In accordance with what has been indicated, the later attitude of Martineau, and naturally of his pupils—though the principle of free and independent judgment is and always has been insisted upon—has been radical in respect to Biblical, and especially to New Testament, studies. An influence in this department more direct than his own was formerly found in the writings and lectures of John James Tayler (1797-1869), his predecessor as Principal. This ripe and fearless scholar brought home to Unitarians the wealth of continental literature on the subject. The 'old school' stood aghast as the tide of 'German criticism' overflowed the old landmarks of thought; and when Tayler himself issued a work strongly adverse to the apostolic authorship of the Fourth Gospel distress was extreme. In these matters, however, the tide proved irresistible, and the next generation of preachers and students were among the most ardent translators and popularizers of the new views of Jewish and Christian origins. The 'free' character of the pulpits has made the way easier than in most other denominations for the incoming of modern thought in this and other directions.
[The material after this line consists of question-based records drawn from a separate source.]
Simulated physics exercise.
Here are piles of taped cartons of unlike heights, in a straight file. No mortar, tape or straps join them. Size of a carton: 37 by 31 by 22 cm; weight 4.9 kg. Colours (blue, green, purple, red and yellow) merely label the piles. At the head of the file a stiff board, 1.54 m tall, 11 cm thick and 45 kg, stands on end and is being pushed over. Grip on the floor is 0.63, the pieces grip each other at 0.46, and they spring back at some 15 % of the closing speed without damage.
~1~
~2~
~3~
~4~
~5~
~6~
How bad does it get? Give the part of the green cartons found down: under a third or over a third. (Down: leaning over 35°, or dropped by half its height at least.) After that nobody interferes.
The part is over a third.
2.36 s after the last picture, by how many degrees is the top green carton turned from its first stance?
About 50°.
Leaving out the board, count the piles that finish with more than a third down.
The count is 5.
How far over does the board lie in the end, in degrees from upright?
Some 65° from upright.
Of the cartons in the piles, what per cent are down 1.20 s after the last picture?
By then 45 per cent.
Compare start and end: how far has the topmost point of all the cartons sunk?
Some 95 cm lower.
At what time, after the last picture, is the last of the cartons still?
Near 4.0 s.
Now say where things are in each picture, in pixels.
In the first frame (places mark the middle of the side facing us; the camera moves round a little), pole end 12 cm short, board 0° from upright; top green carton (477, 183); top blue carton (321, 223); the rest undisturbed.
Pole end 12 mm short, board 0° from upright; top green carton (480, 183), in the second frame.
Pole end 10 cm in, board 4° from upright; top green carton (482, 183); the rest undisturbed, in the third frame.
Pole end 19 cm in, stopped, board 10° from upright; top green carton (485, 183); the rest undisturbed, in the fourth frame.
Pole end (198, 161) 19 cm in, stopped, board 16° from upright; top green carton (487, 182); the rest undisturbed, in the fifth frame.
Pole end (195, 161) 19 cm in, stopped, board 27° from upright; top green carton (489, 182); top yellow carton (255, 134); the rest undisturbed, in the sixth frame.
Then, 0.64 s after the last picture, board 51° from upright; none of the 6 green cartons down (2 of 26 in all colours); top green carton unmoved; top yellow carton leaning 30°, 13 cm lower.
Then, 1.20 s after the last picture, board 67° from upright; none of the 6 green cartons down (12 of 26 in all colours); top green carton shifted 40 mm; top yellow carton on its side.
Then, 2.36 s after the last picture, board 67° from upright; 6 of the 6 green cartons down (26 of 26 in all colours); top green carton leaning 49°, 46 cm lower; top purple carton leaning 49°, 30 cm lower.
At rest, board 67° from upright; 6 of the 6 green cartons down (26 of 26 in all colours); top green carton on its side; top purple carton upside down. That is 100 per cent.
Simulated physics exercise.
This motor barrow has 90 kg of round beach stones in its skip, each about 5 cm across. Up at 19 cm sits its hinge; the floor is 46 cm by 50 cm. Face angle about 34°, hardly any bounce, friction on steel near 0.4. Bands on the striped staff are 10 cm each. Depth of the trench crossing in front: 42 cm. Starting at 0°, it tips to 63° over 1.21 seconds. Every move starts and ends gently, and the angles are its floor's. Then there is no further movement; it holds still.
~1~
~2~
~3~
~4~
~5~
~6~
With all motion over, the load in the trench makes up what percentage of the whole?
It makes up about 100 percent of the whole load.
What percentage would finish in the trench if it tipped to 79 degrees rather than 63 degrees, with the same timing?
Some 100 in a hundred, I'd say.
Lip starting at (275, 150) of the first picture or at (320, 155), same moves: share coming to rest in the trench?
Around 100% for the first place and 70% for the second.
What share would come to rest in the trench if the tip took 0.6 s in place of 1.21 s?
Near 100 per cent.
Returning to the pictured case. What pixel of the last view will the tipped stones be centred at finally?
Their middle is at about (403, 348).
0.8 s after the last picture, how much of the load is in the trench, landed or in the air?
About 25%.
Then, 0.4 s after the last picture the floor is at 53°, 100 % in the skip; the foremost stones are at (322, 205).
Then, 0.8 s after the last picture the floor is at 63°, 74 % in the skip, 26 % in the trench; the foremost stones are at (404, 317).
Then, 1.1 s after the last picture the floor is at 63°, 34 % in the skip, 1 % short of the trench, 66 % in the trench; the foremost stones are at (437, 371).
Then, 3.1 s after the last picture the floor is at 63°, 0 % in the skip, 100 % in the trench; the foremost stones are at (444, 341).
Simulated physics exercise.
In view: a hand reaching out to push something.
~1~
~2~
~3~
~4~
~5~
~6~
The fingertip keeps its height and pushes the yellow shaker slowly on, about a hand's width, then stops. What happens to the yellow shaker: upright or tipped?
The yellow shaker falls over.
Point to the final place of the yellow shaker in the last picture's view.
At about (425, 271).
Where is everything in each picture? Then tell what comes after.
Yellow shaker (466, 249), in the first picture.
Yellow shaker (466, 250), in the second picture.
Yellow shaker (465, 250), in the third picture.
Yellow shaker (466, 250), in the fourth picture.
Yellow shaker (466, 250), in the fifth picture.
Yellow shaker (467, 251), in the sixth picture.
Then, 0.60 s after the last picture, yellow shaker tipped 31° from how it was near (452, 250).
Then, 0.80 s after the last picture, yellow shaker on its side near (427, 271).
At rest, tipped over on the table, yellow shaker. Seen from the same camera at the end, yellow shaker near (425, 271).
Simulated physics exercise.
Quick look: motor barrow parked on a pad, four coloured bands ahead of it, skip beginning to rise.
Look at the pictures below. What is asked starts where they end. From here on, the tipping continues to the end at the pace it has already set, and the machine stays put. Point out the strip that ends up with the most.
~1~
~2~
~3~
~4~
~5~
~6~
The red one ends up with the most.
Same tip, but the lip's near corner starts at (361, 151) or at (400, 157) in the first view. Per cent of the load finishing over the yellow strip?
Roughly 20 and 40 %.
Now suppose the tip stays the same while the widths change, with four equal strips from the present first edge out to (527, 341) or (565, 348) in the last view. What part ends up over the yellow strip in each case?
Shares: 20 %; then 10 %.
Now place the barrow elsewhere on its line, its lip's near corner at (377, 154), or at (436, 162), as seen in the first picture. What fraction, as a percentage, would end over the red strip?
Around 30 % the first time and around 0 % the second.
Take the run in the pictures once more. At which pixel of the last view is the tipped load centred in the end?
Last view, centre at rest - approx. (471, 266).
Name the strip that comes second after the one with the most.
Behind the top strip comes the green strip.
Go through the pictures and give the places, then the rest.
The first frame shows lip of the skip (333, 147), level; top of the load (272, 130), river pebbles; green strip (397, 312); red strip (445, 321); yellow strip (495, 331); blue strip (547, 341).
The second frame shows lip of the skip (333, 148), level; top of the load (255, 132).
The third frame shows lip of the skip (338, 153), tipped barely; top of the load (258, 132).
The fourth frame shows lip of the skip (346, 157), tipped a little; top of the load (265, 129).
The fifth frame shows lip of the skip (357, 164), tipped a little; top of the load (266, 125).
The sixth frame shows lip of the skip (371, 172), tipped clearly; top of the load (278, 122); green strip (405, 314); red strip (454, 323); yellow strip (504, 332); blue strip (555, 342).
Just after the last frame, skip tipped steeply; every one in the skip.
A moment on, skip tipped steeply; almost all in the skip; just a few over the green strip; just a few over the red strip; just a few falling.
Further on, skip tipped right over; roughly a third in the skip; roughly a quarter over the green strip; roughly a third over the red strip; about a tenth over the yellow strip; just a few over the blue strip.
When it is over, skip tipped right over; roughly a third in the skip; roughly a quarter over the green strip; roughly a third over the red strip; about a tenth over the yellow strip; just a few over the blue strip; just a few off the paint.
The influence of natural science upon the trend of Unitarian opinion has hardly been second to that of Biblical criticism. Some names in the list of prominent Unitarians are celebrated in this connection—Louis Agassiz (1807-73), for example, on the American side, Sir Charles Lyell (1797-1875) and Dr. W.B. Carpenter (1813-85) on the English side. A son of the last named, Dr. J. Estlin Carpenter, a man of wide and varied scholarship, is now Principal of Manchester College. A field in which he is specially expert is that of comparative religion, and here also is a source of many considerations that have transformed Unitarianism into one of the most liberal types of thought in the modern religious world.